FATTI

Kérékou, la scomparsa del “camaleonte”

Anche se il Bénin è un paese piuttosto piccolo, la morte di Mathieu Kérékou – lo scorso 14 ottobre a Cotonou – ha fatto (sommessamente) il giro del grande mondo. Era nato 82 anni fa, nel 1933 (ma qualche fonte sostiene fosse il 1935), in una sperduta regione dell’allora Dahomey francese; aveva frequentato l’accademia militare e poi – era il 1972 – conquistato la carica di leader del giovane paese africano, da poco divenuto indipendente, con un colpo di stato.

Mathieu Kérékou

Aveva condotto in quel periodo il Bénin – patria storica del vudù – lungo i sentieri originali ed aspri del marxismo africano, mantenendo il potere fino al 1989, l’anno della caduta del muro di Berlino e del disfacimento del comunismo internazionale.
Sarebbe stato forse solo uno dei tanti autocrati africani se il suo percorso non avesse incontrato – nel 1990 – quello di Isidore de Souza, arcivescovo cattolico di Cotonou: i due infatti guidarono assieme l’esperienza felice della Conferenza nazionale delle forze vive della nazione, che condusse alla transizione pacifica del Bénin verso la democrazia.
Soprannominato “camaleonte” per la sua grande capacità di adattamento politico, Kérékou ha attraversato da protagonista molte stagioni: la prima, quella di leader autoritario afro-comunista (1972-1990), la seconda, quella di presidente democraticamente eletto per ben due mandati (1996-2006), infine la terza, ritirato eppure dignitoso ed autorevole, come un padre della patria.
Non fu un uomo dal carattere facile, eppure seppe comprendere il cambiamento dei tempi e delle stagioni della storia.
La vicenda di Kérékou e del Bénin è una storia minore ma emblematica: essa è stata raccontata in italiano – seppure in relazione alla figura di Isidore de Souza – in un recente ed interessante libro, Cattolici d’Africa. La nascita della democrazia in Bénin, di Susanna Cannelli:

Bénin, 1982: Kérékou, Giovanni Paolo II e Gantin

«attraverso il percorso di questa storia – ha scritto Andrea Riccardi nella prefazione al volume – si entra nel mondo africano del secondo Novecento, le sue passioni, le sue lotte, i suoi dolori, le sue miseria, ma anche le sue grandezze. Sì, anche grandezze, perché si mostra come , in un paese povero, con tante dipendenze, la democrazia è possibile».

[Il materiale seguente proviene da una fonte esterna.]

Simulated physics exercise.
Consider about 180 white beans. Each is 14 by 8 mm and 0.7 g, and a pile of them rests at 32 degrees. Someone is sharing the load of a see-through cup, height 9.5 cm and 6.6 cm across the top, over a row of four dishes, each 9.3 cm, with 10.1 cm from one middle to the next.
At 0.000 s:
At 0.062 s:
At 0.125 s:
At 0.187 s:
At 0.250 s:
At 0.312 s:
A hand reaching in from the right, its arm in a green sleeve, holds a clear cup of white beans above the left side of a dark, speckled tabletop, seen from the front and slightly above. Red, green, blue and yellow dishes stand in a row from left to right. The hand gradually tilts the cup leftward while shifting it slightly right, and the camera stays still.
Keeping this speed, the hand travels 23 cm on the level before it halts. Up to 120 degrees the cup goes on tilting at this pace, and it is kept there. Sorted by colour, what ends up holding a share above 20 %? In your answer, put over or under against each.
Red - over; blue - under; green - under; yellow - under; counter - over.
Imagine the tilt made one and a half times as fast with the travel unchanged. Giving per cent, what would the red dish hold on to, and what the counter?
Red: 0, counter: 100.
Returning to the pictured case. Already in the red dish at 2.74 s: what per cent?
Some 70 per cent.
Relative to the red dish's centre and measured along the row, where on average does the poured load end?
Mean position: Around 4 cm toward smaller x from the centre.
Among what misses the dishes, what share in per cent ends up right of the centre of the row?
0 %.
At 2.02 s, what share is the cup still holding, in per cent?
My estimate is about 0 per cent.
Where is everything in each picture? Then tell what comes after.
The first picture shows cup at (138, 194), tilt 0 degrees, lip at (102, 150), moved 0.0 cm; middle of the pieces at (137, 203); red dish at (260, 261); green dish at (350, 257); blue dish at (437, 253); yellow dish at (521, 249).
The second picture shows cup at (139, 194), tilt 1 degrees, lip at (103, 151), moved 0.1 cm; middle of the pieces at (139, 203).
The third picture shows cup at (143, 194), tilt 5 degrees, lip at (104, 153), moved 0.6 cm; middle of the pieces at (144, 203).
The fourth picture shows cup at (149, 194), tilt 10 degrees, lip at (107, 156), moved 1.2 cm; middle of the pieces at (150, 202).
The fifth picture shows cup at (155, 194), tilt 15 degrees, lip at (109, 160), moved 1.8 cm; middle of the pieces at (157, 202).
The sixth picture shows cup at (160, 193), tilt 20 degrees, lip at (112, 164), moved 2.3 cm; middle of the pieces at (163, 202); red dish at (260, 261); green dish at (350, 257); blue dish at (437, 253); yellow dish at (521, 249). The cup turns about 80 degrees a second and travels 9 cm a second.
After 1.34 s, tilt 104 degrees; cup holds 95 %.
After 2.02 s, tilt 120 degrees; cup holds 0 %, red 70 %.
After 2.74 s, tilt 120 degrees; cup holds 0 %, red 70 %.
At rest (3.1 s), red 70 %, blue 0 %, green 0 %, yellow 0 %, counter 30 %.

Kérékou accolse Giovanni Paolo II – in occasione del suo primo viaggio in Bénin, nel 1982 – col costume tradizionale ed alzando al cielo il pugno chiuso del militante marxista; quasi trent’anni dopo, in occasione del viaggio di Benedetto XVI, nel 2011, lo stadio di Cotonou riservò all’anziano ex leader ed ex presidente, al momento del suo ingresso tra la folla, ancora entusiasmo e rispetto.
Camaleonte, certo, ma non solo: Mathieu Kérékou non avrebbe potuto conservare così a lungo il suo carisma popolare né essere ricordato con simpatia se non avesse avuto – dalla sua parte – il genio dell’uomo politico che ha scelto, per sé e per il suo paese, di discutere con gli altri e condurre il Bénin verso la democrazia, assumendo quando necessario nuovi compiti e ruoli, ritirandosi dalla scena pubblica quando il suo tempo era ormai scaduto ed accettando che il suo posto lo prendesse un altro: cosa piuttosto rara tra i leader politici, africani e non.